NI: In one of your pieces published last April, you pointed out, “I agree that there is a lot of evil in every country and civilization. In the struggle between good and evil, religion has at times been on the side of evil. However, the notion of moral progress cannot so easily be thrown out.” As you say, in many countries liberty was lost, though the notion of moral progress cannot be easily thrown out. Can you explain more about this interesting conclusion?

PCR: I don’t know enough about the nonwestern world to answer this question with confidence. The point I was making is that the struggle between good and evil is ancient. In various historical periods evil prevails; in other periods good prevails. This means that moral concepts survive even during the periods of the prevalence of evil. As I have written, not far into the past, slavery was a fact of life, not a moral issue. Today, even the worst government would not openly legitimize slavery, although tax slavery, except for the mega-rich who control the governments, exists everywhere in the West.
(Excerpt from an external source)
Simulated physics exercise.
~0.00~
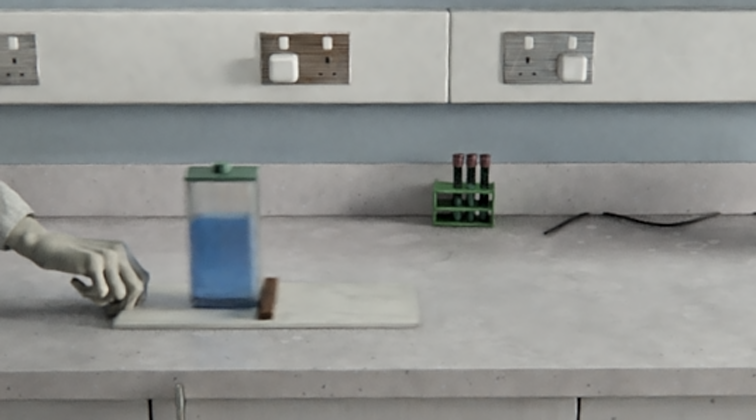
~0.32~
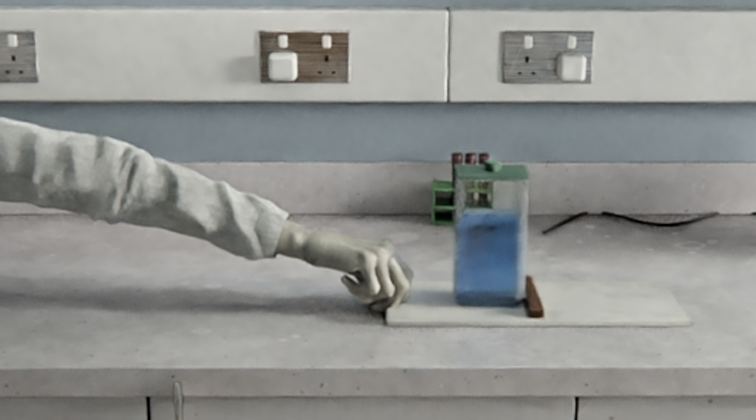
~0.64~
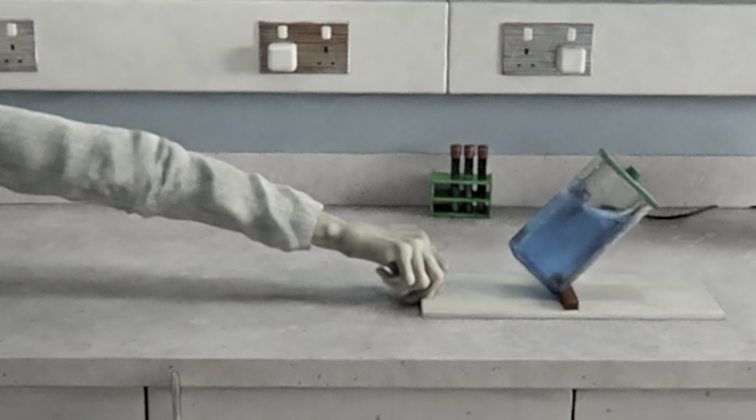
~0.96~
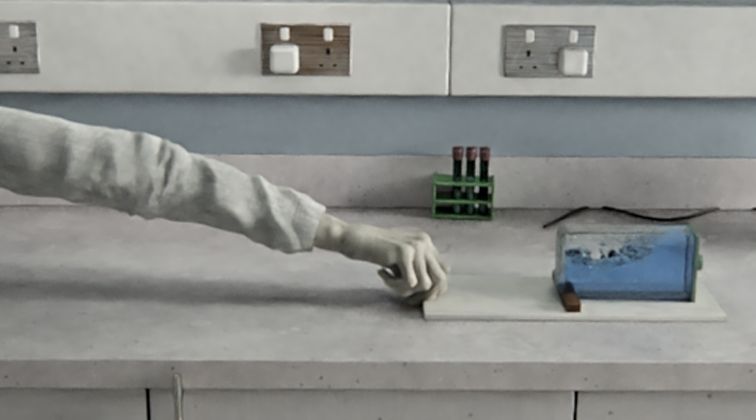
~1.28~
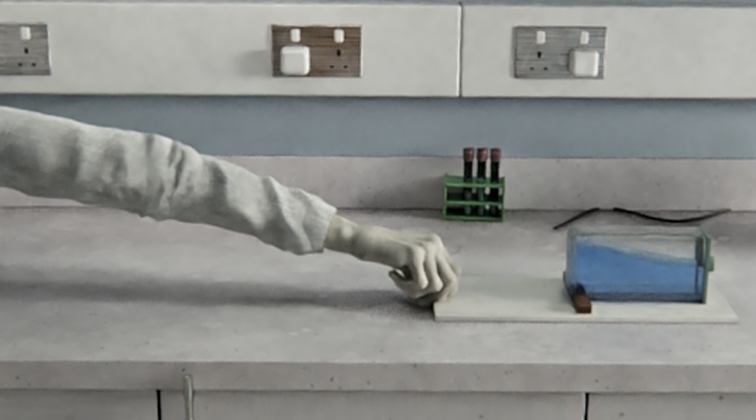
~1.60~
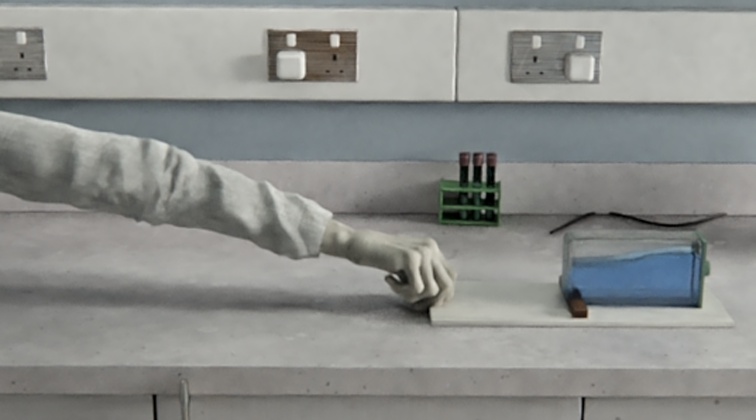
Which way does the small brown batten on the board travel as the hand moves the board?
The batten travels to the right, carried along with the board.
At the start, a hand reaches in from the left and holds the edge of a pale board on a lab bench, with a clear, green-capped flask of blue liquid standing upright beside a small brown batten. The hand pushes the board to the right, carrying the flask and batten past a green rack of dark tubes. As the board comes to a stop, the flask tips to the right over the batten. It falls onto its side, and the blue liquid sloshes inside. At the end, the flask lies on the board with its cap pointing right, while the hand stays at the board's left edge.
The point is that we cannot give up hope that the world can be returned to a moral existence. What is discouraging is that it is no longer the West, and certainly not the US government, that is the upholder of “the rights of mankind.”

NI: How can we change for the better? Where should it start if we are to achieve a torture free society?
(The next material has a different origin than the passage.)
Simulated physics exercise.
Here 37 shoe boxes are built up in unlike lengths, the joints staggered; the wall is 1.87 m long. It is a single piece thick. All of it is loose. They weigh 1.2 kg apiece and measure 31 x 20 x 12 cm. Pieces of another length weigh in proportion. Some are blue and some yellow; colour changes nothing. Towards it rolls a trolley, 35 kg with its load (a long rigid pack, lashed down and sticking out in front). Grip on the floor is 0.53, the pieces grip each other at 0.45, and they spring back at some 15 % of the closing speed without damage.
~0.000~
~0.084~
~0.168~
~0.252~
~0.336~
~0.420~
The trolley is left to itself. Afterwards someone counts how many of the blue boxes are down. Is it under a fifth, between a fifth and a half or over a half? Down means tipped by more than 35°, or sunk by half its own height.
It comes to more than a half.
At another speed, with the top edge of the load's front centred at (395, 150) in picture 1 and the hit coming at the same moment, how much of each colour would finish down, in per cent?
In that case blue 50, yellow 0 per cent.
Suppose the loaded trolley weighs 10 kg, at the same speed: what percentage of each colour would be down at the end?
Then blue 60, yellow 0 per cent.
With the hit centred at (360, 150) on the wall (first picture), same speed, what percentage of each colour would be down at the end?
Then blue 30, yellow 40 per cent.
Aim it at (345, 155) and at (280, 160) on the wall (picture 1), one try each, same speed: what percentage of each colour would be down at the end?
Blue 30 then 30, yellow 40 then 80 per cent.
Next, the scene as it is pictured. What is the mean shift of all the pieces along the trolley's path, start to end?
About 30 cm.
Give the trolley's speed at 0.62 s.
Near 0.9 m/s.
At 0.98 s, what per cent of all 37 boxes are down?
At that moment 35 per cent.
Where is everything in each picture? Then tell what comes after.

PCR. In my opinion, there is no prospect for a moral and torture free world until the West is held accountable for its crimes. The war crimes tribunal in Malaysia was a beginning. The convictions of the Bush regime monsters have no legal authority, but the convictions assert morality authority. If the Malaysian war crimes tribunal is repeated in many other countries, the US and UK war criminals and their NATO (The North Atlantic Treaty Organization) puppet criminals would not be able to travel beyond their own borders. The image would be created of Western leaders hunted by the rest of the world for their criminal actions. This is the only way to re-empower morality as a force in history.

Western governments have become the antithesis of morality.